Google's Street View Cars have logged every wireless network in the UK, it has been revealed.

Earlier this month the search engine company admitted it has been mistakenly collecting data from unsecured Wi-Fi networks for three years.

The company said the error came to light after the German data protection authority audited the Wi-Fi data collected by Street View cars for use in location-based products such as Google Maps for mobile.

However, now Google has admitted that as well as collecting snippets of data passed over Wi-Fi networks, the radio aerials on its Street View cars also collected the MAC (Media Access Control) address and SSID (Service Set-ID) number of home Wi-Fi networks, effectively mapping wireless networks across the UK.

The search engine, which has suspended its Street View cars across the world, said it wasn't the first tech company to map wireless networks, and it had not noted house numbers of the networks ensuring they weren't identifiable.

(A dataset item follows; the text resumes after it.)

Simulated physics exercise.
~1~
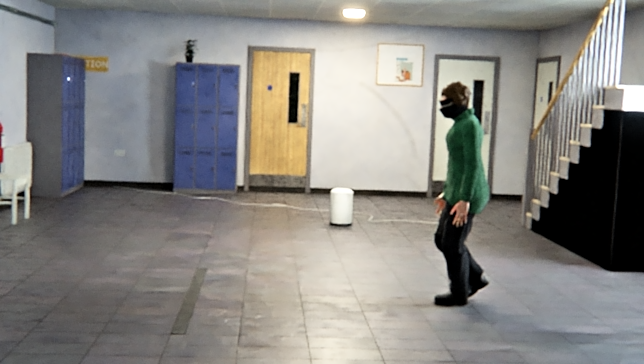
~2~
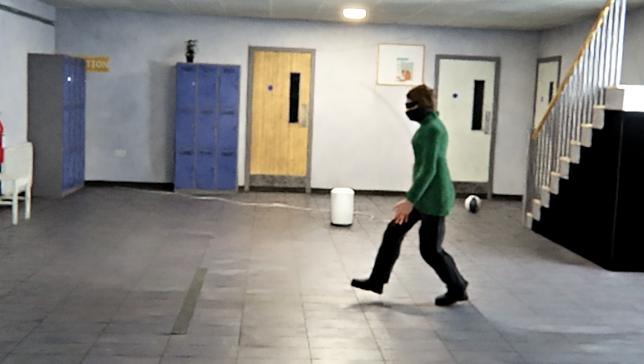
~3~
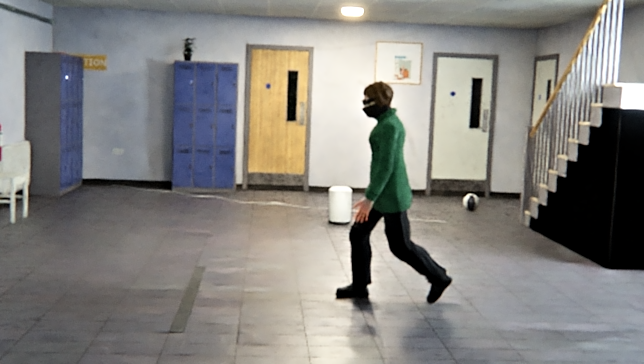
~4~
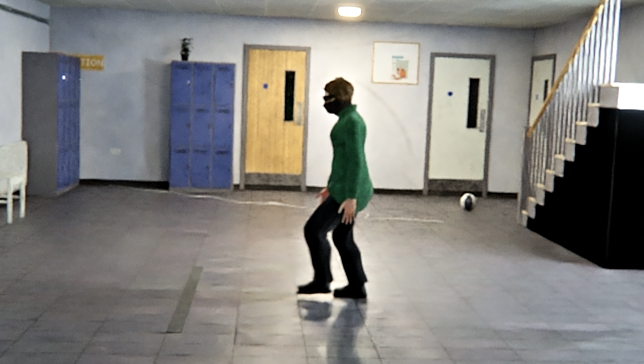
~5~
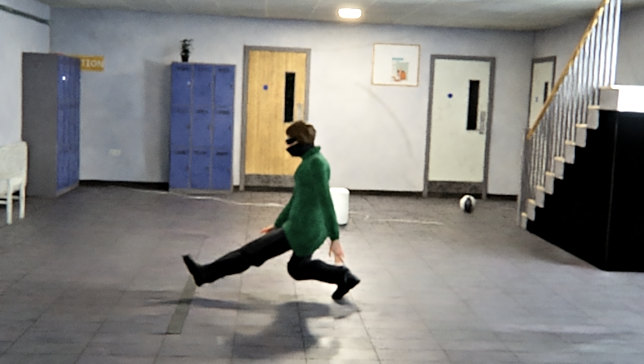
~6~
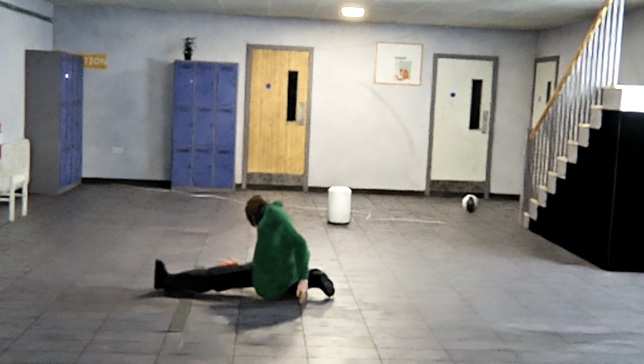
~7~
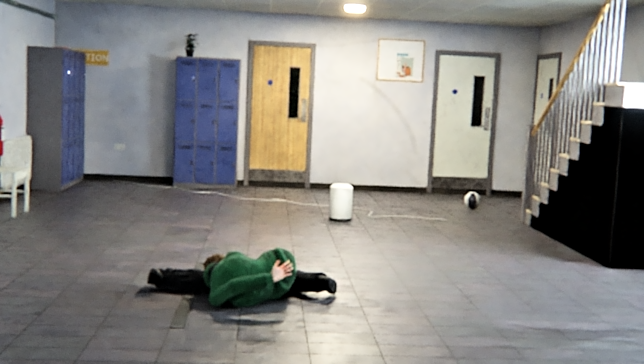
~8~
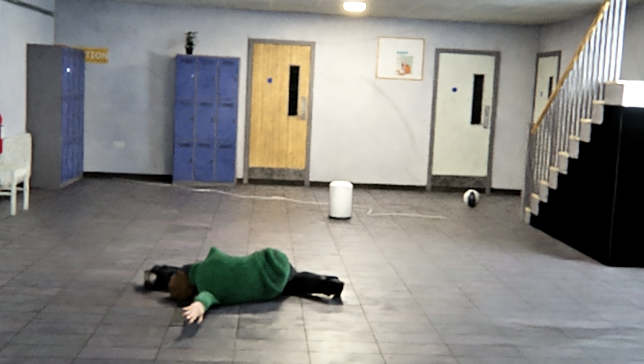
In a tiled hall with blue lockers, two doors and a staircase, a person in a green top, dark trousers and a dark face covering walks from right to left with empty hands, heading for a narrow black strip on the floor. Partway across, the steps shorten and the knees bend. The person drops, one leg sliding out ahead toward the left and the other folding behind. The torso slumps forward over the outstretched leg and sinks to the floor. The person ends lying low, one arm reaching out, with chest and hips stopping short of the strip.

Many privacy campaigners, including Privacy International, are calling for Google to be investigated.

"The ghost of Street View continues to haunt Google," Privacy International told the Telegraph.

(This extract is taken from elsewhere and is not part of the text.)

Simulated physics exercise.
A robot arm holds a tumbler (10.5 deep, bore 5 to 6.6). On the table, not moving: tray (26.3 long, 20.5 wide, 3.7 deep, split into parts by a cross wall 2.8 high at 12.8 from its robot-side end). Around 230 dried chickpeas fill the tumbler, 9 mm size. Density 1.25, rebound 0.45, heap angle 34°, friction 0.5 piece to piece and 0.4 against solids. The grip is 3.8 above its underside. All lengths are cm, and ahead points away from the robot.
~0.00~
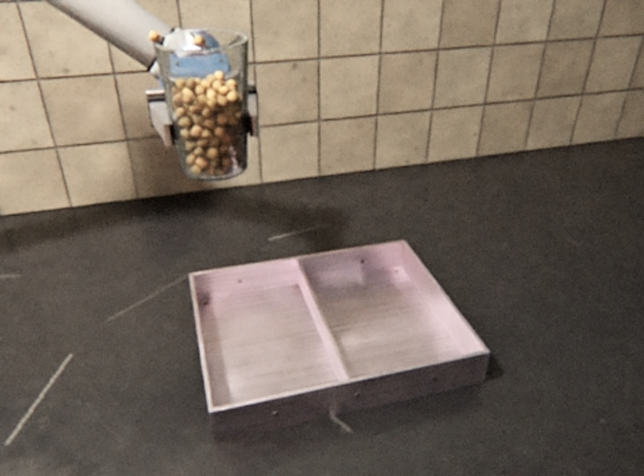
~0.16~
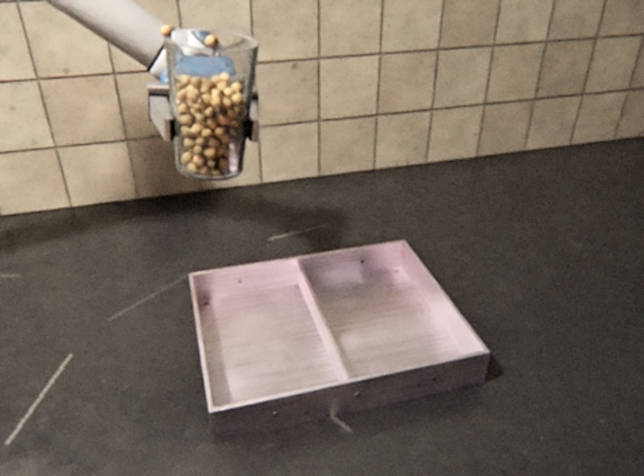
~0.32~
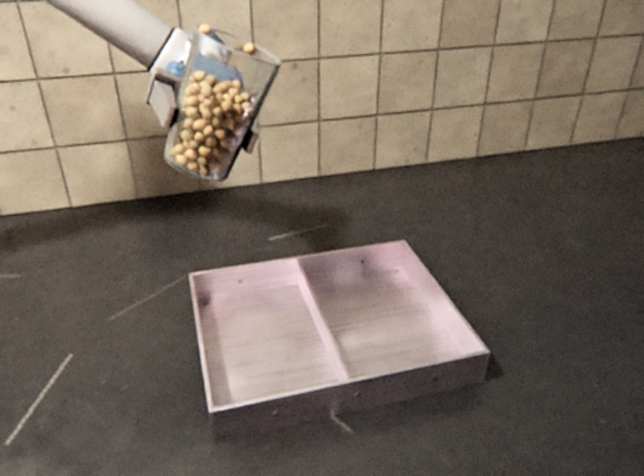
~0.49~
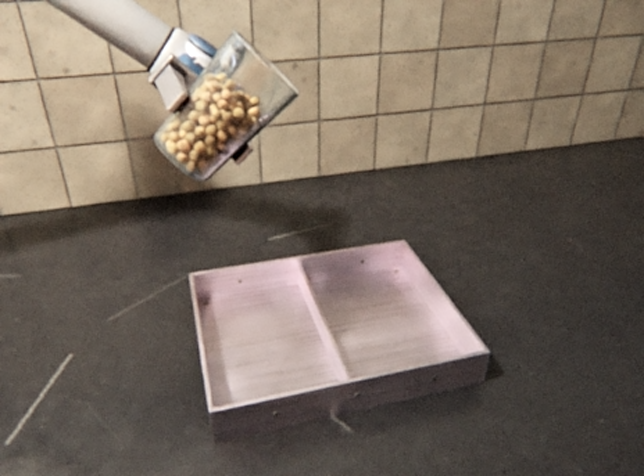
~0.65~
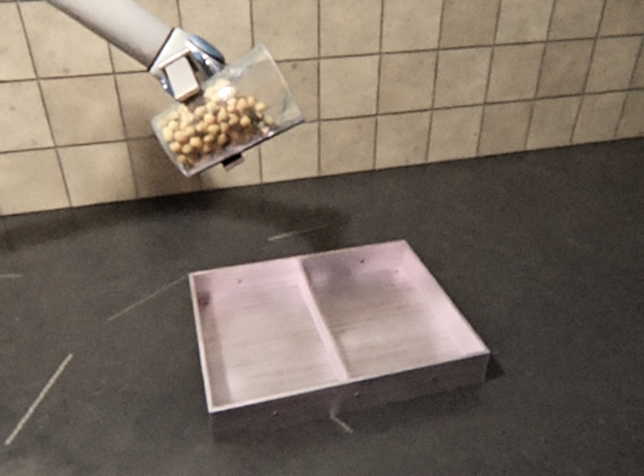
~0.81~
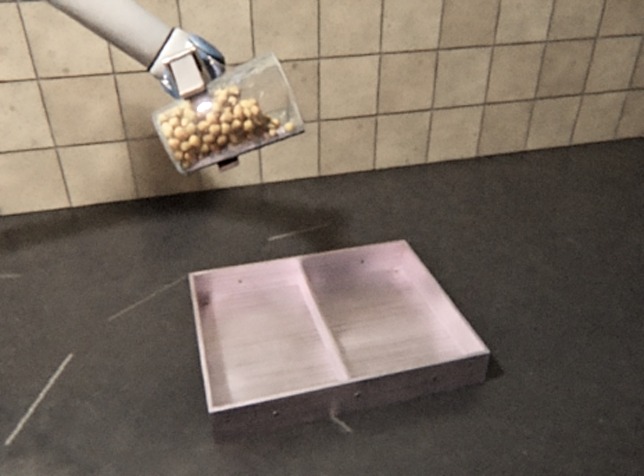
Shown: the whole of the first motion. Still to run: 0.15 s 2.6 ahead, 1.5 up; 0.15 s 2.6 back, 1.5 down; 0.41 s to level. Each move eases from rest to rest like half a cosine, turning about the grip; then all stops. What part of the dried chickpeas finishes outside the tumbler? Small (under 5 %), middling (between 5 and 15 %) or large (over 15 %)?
Answer: Small; under 5 % of the dried chickpeas finish outside the tumbler.
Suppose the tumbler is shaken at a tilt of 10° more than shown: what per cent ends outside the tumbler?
Some 10 per cent.
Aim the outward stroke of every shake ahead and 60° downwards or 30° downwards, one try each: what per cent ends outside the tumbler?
About 0 and 0 per cent.
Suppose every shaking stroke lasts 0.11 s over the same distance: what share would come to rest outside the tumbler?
Then about 10 per cent.
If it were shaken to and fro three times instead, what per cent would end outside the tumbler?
Then about 15 per cent.
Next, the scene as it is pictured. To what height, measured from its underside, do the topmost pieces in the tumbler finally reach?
About 9.0 cm.
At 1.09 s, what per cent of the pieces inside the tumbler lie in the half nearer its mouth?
Some 40 per cent.
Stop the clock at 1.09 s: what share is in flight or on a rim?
Some 1 per cent.
After 1.09 s, tilted 71° forward, highest piece 28 above the table; 228 in the tumbler, 2 in flight or on a rim.
After 1.38 s, tilted 19° forward, highest piece 31 above the table; 228 in the tumbler, 2 in the far-side part.
After 1.72 s, level, highest piece 31 above the table; 228 in the tumbler, 2 in the far-side part.
After 2.77 s, level, highest piece 31 above the table; 228 in the tumbler, 2 in the far-side part.
In the end, 228 in the tumbler, 2 in the far-side part. That is 1 % outside the tumbler.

"The idea that it can log everyone's Wi-Fi details because it is all 'public' is a bogus argument. It is bogus because of the question of scale and the question of integration with other information which would amount to a huge breach of our privacy," the organisation said.

"There should be a parliamentary inquiry which should question Google and finally get it to explain what it is up to both technically and commercially."

The Information Commissioner's Office (ICO) said it was aware of the issue.

"If we find evidence of significant wrongdoing, we will of course investigate and consider what action should be taken."